In Spain national elections do not have to be held until next March, but Prime Minister Zapatero is a lame duck. If further reforms are needed he lacks the authority to implement them.
What has really unsettled observers, however, is what the new conservative administrations will find when they start peering into the accounts in the town halls and regional governments across the country. There are stories of undisclosed debts, of payments not made. This is precisely what happened after elections in Catalonia. The deficit was found to have been much greater than acknowledged.
If that were to happen on a significant scale it would be easy to imagine a crisis. The markets are very sensitive to hidden debts. There could be tension between central and local government.

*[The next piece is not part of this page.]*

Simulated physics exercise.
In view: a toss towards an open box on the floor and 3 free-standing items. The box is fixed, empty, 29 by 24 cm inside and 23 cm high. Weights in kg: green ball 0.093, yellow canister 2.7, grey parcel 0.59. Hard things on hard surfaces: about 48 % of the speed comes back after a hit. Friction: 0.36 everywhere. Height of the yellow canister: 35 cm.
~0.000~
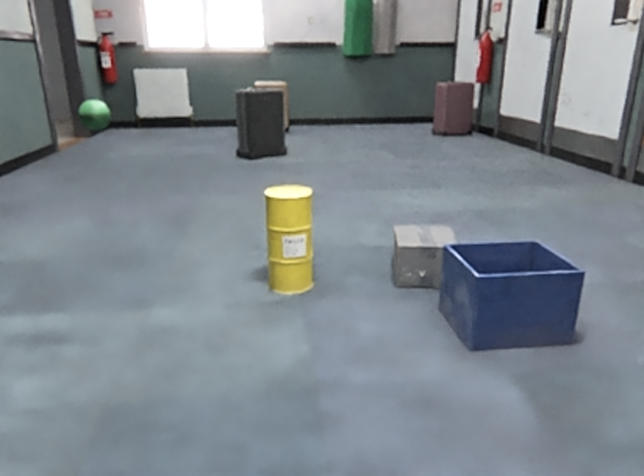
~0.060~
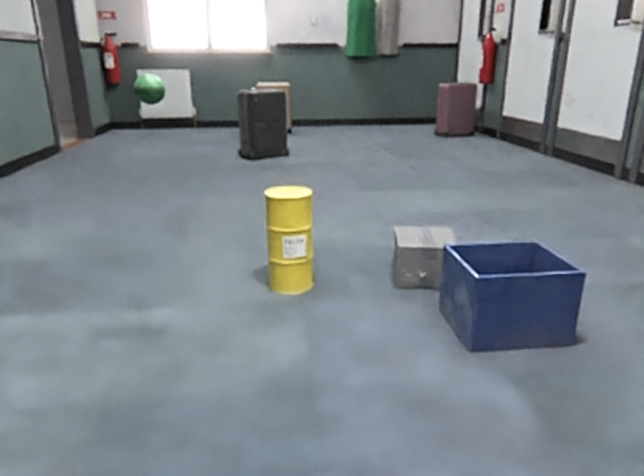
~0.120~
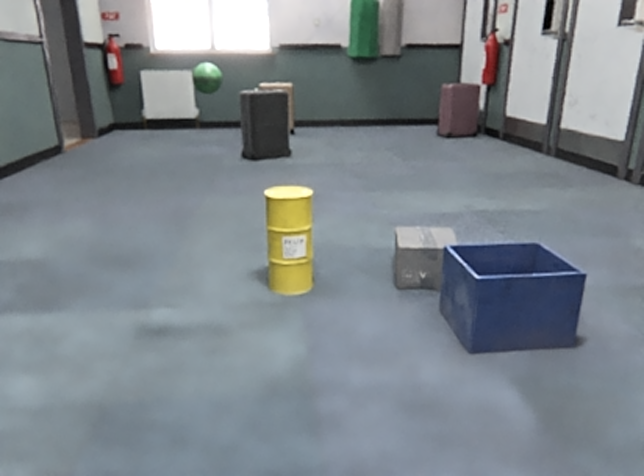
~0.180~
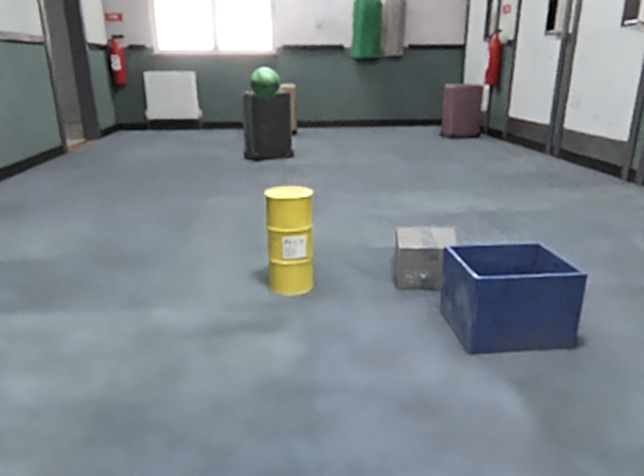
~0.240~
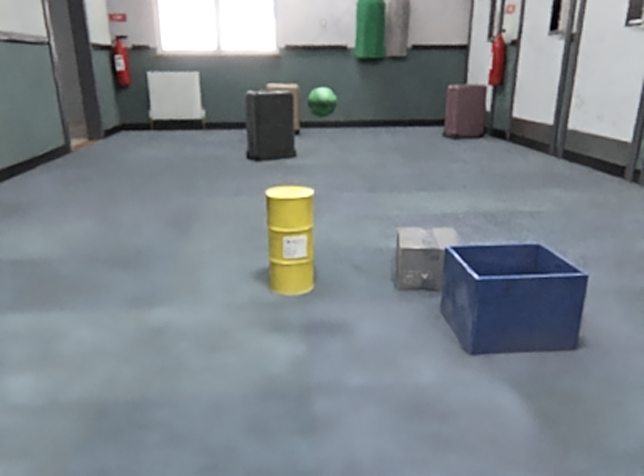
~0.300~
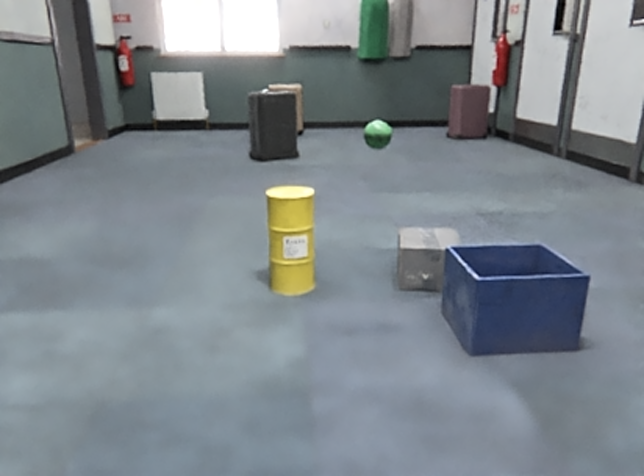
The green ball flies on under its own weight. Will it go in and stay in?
In the end the ball stays in.
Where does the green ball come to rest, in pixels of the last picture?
At about (542, 327).
After 0.50 s, ball inside the box; green ball near (532, 318).
After 0.70 s, ball inside the box; green ball near (506, 280).
After 0.80 s, ball inside the box; green ball near (480, 301).
After 1.10 s, ball inside the box; green ball near (513, 327).
In the end (2.7 s), ball inside the box; the bystanders under 10 cm from the start. At the end, from the last picture's camera, green ball near (542, 327).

Zapatero has said there will be no more austerity measures, but he is committed to reducing the deficit to 6% of GDP next year. And even if further tightening were needed he might be unable to implement the measures.
The Spanish people have finally found their voice. For over a week they have been occupying squares across the country to protest at unemployment. For 16- to 24-year-olds, 43% are without work. In Madrid they have turned Puerta del Sol into a tent city.
What unites the protesters is a desire for a change, a sense that the "establishment has failed an entire generation". Having taken to the streets they might not accept further austerity if it was needed.
So Spain is once again troubling markets and officials. A weak government is caught between needing to enforce spending cuts and protesters demanding work.